一定の相続人のために、法律上必ず留保されなければならない相続財産の一定割合のことを遺留分といいます。

この遺留分を有する権利者が、現実に受けた財産が遺留分額に満たないときに、その差額分に相当する金銭の支払を請求する権利のことを遺留分侵害額請求権といいます。(民1046条①)

2019年7月1日に改正される前は、遺留分減殺請求権と呼ばれ、必ずしも金銭での支払いに限定されていませんでした。

その結果、遺贈または贈与された目的財産、例えば不動産等は、受遺者または受贈者と遺留分権利者との共有になることも多く、そのことが、事業承継を困難にしたり、共有関係の解消をめぐって、紛争になるということもありました。

改正により遺留分侵害額請求権が導入されたことにより、当然に共有関係になることを回避できるとともに、遺贈や贈与の目的財産を受遺者または受贈者に与えたいという遺言者の意思を尊重できるといったメリットがあります。

遺留分侵害額請求権行使の概要

では、遺留分を侵害された権利者は具体的にどのように相手方に請求すればよいのか。その概要についてみていきたいと思います。

遺留分侵害額請求権の行使の方法

遺留分侵害額請求権は、判例によれば、相手方に対する意思表示に請求の意思表示をすれば足り、必ずしも裁判を提起する必要はないとしています。(最判昭41.7.14)

つまり、裁判を起こして請求しなくても、意思表示の仕方はあるものの、相手方への意思表示のみで法的効果を生じさせることができます。

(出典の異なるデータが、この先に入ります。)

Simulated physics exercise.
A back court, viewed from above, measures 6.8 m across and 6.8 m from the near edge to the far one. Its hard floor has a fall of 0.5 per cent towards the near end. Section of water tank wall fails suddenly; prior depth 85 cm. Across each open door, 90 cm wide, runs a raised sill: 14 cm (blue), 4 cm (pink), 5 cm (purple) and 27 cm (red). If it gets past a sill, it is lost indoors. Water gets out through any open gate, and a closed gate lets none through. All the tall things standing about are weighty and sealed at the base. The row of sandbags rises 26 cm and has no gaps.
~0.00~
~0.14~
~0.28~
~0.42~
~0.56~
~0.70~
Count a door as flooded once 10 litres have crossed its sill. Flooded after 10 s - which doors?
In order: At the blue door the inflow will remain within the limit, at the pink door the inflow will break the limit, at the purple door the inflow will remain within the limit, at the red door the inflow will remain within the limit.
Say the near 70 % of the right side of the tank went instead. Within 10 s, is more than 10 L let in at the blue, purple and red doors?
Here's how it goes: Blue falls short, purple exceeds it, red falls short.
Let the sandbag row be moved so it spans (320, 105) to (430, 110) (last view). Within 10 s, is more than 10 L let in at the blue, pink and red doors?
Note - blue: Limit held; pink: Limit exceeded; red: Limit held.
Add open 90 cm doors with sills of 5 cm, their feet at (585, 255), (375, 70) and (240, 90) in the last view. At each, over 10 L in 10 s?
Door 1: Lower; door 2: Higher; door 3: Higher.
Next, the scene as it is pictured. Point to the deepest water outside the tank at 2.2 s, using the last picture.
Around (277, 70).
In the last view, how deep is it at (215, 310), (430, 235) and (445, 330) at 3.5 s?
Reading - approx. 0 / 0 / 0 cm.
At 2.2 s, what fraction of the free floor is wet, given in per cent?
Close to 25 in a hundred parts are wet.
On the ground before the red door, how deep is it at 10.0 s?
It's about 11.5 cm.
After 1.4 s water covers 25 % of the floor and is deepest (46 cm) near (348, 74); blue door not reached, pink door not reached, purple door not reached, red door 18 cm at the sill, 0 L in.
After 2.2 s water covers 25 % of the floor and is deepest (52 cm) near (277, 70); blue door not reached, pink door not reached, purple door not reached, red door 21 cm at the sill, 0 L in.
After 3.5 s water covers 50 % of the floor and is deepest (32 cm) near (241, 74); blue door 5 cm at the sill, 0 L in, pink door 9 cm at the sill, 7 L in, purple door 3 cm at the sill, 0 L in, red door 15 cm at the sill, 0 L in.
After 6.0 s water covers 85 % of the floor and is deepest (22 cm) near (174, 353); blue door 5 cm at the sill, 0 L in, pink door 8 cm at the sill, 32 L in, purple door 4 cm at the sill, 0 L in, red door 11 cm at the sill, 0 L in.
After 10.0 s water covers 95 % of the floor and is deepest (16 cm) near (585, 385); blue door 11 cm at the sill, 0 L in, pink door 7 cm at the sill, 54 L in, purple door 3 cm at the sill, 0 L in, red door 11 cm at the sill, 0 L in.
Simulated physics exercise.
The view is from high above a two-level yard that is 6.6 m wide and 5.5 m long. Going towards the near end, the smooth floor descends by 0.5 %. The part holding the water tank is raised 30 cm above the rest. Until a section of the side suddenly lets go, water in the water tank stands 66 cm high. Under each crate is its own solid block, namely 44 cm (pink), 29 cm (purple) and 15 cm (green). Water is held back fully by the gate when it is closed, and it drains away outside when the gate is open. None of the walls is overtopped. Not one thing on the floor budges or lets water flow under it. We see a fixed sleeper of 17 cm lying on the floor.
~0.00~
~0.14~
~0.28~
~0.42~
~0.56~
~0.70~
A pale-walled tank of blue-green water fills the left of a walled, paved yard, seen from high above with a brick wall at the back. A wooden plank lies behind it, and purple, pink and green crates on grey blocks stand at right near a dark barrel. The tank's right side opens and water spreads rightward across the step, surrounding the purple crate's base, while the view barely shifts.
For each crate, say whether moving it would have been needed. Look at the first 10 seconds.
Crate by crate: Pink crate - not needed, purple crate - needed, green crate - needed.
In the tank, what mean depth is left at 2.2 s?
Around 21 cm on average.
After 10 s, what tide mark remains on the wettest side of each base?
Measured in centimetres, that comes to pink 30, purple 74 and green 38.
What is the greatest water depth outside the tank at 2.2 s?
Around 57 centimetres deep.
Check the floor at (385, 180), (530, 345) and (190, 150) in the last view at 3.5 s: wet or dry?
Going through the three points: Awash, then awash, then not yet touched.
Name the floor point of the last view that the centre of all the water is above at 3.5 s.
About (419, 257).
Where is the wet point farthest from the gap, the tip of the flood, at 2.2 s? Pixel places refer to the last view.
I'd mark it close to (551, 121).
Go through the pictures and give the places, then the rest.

また、上述の主旨に基き、遺留分侵害額は金銭での請求になります。

請求権者

  • 遺留分権利者
  • その承継人(相続人等)

請求の相手方

  • 受遺者または受贈者
  • その包括承継人

相手方の負担順序および割合

では、遺留分権利者により、受遺者または受贈者が遺留分侵害額の請求を受けた場合、 受遺者と受贈者のどちらが先に支払わなければならないのか、また、負担の割合はどのようになっているのでしょうか?(民1047条

  • 受遺者と受贈者とがあるときは、受贈者が先に負担する。(1号)
  • 受遺者が複数あるとき、または受贈者が複数ある場合においてその贈与が同時にされたものであるときは、受遺者または受贈者がその目的の価格の割合に応じて負担する。ただし、遺言者がその遺言に別段の意思を表示したときは、その意思に従う。(2号)
  • 受贈者が複数あるとき(贈与が同時にされた場合は除く)は、後の贈与に係る受贈者から順次前の贈与に係る受贈者が負担する。(3号)

※死因贈与は、通常の生前贈与よりも遺贈に近いものであることから、、受遺者の負担の後、受贈者の中で最初に負担する。(東京高判平12.3.8)

受遺者・・・遺贈を受けた者

受贈者・・・贈与を受けた者

死因贈与・・・贈与者が死亡したら財産を受遺者が受け取る旨の贈与契約

遺留分侵害額請求権の消滅時効

遺留分侵害額請求権を行使できる期間は、

相続の開始および遺留分を侵害する贈与又は遺贈があったことを知った時から1年間

です。また、

相続開始の時から10年

の期間制限があり、除斥期間であるとされています。

除斥期間は時効とは異なり、中断ができず、期間が経過すれば当然に権利が消滅します。

以上、遺留分侵害請求権について、その制度の概要や行使の方法等についてみてきました。

時効は1年間という短期なので、留意が必要です。